Eppure, nessuna voce si è alzata con la necessaria forza. Non si è letto, fino ad ora, alcun comunicato ufficiale di netta contrarietà. E durante la riunione, nessuna sigla sindacale ha fatto saltare il tavolo, come ci si sarebbe aspettati di fronte ad una proposta peggiorativa di tale portata.

A questo punto viene spontaneo chiedersi:
In quale altra amministrazione pubblica o privata si accetterebbe un arretramento delle condizioni lavorative senza una sollevazione? Dove mai si è visto che si cambia in peggio, e nessuno protesta?

Nel mondo del lavoro, il progresso si misura con i diritti che si consolidano, non con quelli che si dissolvono.
Ridurre la programmazione da 15 a 7 giorni non è una modernizzazione. È una retromarcia. E farlo passare in silenzio, senza opposizione, è un errore grave di rappresentanza.


Il COCER non avrebbe mai accettato

La Rappresentanza Militare – tanto criticata e piena di errori, sì – ma capace di dire “no” quando serviva, non avrebbe mai fatto passi indietro su conquiste strutturali.
Non avrebbe permesso che una maglietta polo, per quanto utile e sensata, diventasse il paravento di un peggioramento. Non avrebbe mai svenduto il calendario dei servizi per una promessa da contratto.

Oggi invece abbiamo una rappresentanza più attenta agli umori del Comando che alle condizioni reali del personale. Una rappresentanza che sembra preoccupata di non dispiacere, di non disturbare troppo. Che baratta il silenzio con la sopravvivenza.
Ma non è per questo che ci siamo battuti per ottenere il sindacato.


Tessere, numeri e compromessi: questa non è rappresentanza

La Corte Costituzionale ha dichiarato la rappresentanza militare superata. E allora? Chi la sostituisce deve essere migliore. Deve pretendere, non subire. Deve marcare il campo, non seguirlo. Invece i sindacati oggi inseguono l’Amministrazione. E lo fanno accecati dalle tessere, dimenticando che quelle stesse tessere si possono revocare entro ottobre. Il rispetto non si compra, si conquista. E chi non lo difende, non lo merita.

Se chi siede ai tavoli sindacali non ha il coraggio di dire no, allora è un problema serio. Perché la rappresentanza non può essere un fatto formale. Deve essere sostanza. Azione. Coraggio. Non si può parlare di progresso mentre si accettano compromessi al ribasso in silenzio.


Mai un passo indietro. Oggi invece si indietreggia

In anni di rappresentanza militare, con tutti i suoi limiti, non si è mai fatto un passo indietro così evidente.
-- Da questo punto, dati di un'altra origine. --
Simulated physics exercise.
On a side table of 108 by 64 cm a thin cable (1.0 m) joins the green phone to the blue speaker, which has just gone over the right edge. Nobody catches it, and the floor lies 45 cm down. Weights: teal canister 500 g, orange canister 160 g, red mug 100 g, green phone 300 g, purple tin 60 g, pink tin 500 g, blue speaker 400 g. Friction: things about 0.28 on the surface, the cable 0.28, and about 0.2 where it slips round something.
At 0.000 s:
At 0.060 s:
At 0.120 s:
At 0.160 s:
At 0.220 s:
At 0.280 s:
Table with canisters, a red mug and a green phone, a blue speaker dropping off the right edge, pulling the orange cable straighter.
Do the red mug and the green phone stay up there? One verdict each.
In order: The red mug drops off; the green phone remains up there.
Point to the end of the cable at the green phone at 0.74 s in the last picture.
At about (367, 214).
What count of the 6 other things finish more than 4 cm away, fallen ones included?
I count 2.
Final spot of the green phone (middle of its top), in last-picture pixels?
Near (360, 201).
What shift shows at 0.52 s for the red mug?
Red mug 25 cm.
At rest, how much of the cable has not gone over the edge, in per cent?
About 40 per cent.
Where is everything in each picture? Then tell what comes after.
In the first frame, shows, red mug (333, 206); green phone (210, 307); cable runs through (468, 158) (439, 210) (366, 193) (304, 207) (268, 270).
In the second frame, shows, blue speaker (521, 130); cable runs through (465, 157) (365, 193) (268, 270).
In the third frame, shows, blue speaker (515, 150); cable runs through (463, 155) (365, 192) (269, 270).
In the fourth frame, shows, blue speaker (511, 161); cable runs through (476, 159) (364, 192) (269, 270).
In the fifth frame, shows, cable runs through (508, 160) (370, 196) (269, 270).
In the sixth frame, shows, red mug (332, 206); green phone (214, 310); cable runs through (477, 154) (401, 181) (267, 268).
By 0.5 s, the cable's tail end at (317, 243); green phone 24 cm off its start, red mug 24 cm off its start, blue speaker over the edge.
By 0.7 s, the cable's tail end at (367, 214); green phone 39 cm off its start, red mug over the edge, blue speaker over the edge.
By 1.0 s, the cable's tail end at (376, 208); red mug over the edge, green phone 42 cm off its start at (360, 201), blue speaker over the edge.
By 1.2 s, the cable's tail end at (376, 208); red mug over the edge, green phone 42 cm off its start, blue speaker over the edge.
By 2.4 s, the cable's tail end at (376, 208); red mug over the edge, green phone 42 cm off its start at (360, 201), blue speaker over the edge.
Anzi, spesso era l’Amministrazione a rincorrere la rappresentanza.
Oggi, invece, la sensazione è opposta: si rincorre il silenzio, si rincorre il quieto vivere, si rincorrono briciole mentre si perdono pilastri.

E questo fa male. Fa male a chi ci ha creduto. Fa male a chi continua a credere che un sindacato vero sia possibile.
E sì, lo dico senza retorica: oggi, un po’, mi vergogno.
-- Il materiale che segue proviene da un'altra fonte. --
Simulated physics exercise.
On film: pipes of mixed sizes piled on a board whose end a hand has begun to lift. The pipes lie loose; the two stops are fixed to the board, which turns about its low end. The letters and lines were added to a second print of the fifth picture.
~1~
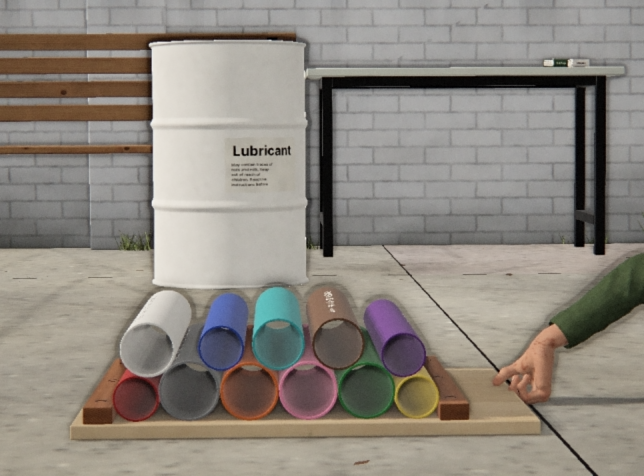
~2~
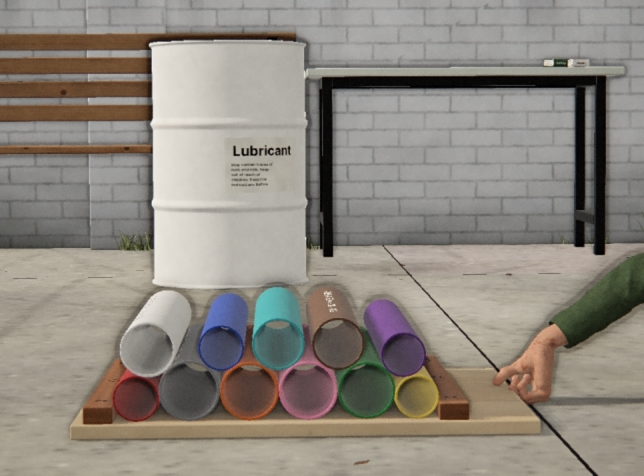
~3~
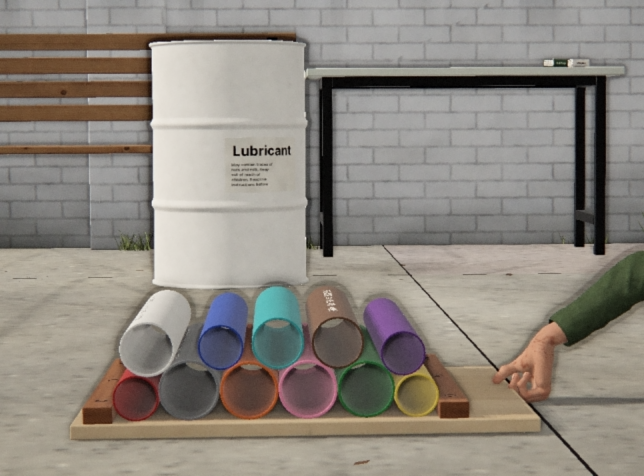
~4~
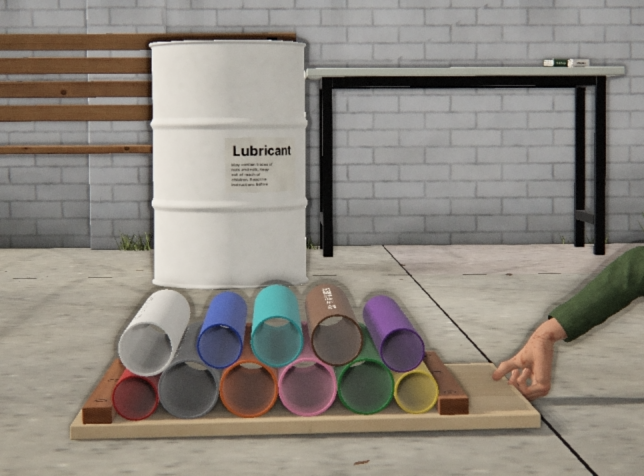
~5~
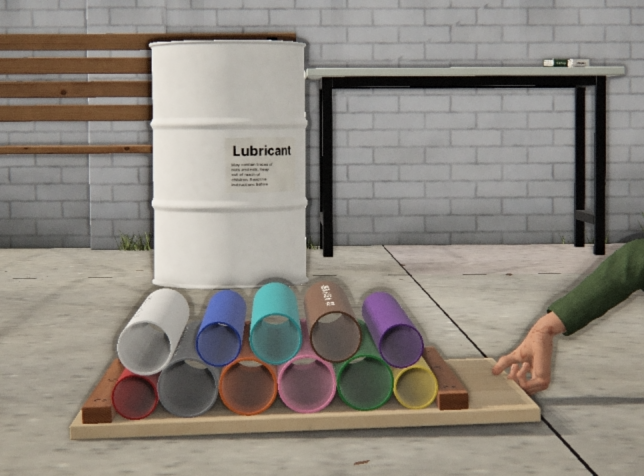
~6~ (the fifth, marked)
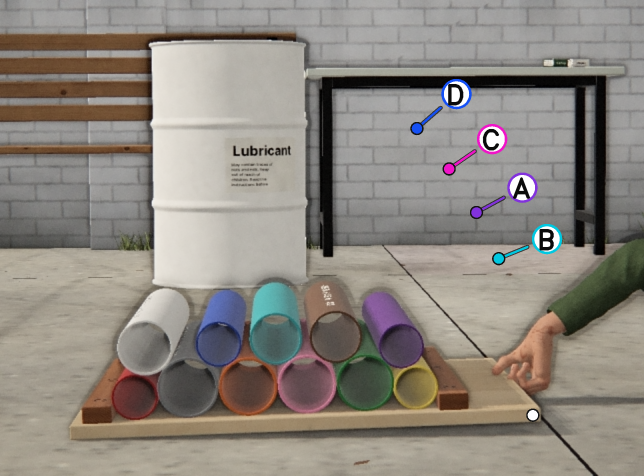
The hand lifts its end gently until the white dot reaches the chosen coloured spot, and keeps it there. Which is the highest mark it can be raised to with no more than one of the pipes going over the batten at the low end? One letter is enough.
The highest mark that will do is A.
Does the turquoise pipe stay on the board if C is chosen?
No.
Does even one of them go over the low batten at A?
Yes.
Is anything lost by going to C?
Yes, at C.
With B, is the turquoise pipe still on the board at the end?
Yes.
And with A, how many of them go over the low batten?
At A the number is one.
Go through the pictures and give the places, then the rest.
The first frame shows pink pipe (308, 390); green pipe (367, 390); yellow pipe (417, 397).
The second frame shows yellow pipe (417, 396); brown pipe (338, 344).
The third frame shows board (303, 392); green pipe (367, 389); yellow pipe (417, 395); red pipe (136, 398).
The fourth frame shows board (303, 390); red pipe (136, 398); grey pipe (189, 389).
The fifth frame shows board (303, 387); red pipe (135, 397); grey pipe (188, 388).
On the copy, A at (477, 212); B at (499, 259); C at (449, 169); D at (417, 128); the white dot at (533, 415).
On A. First, board at 16°.
Then, board at 28°.
Finally, board at 28°, one over the low batten (white).
By contrast, B one over the low batten (white); C four over the low batten (brown, blue, turquoise, white); D four over the low batten (brown, blue, turquoise, white).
Pretendere rispetto non è un optional

Il rispetto non si chiede per cortesia, si pretende con fermezza.
Chi indossa ogni giorno questa divisa, chi rinuncia alla propria vita privata per garantire sicurezza agli altri, non può accontentarsi delle briciole. Non può tollerare compromessi al ribasso, né accettare che il peggioramento delle condizioni di lavoro venga raccontato come progresso.
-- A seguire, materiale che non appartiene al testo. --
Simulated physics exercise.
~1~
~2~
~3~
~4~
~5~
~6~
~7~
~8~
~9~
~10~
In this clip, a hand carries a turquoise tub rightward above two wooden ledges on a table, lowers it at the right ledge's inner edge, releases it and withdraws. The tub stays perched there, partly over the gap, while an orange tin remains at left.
Pretendere di essere ascoltati, tutelati, rappresentati sul serio non è una pretesa: è un diritto.
Un diritto che abbiamo guadagnato sul campo, con sacrificio, dedizione e senso dello Stato.
E oggi, chi ha memoria di ciò che siamo stati, di ciò che abbiamo ottenuto, non può e non deve piegarsi. Il tempo dei sorrisi di circostanza è finito. È il momento della consapevolezza, della dignità, della verità.
Perché senza rispetto, non c’è rappresentanza.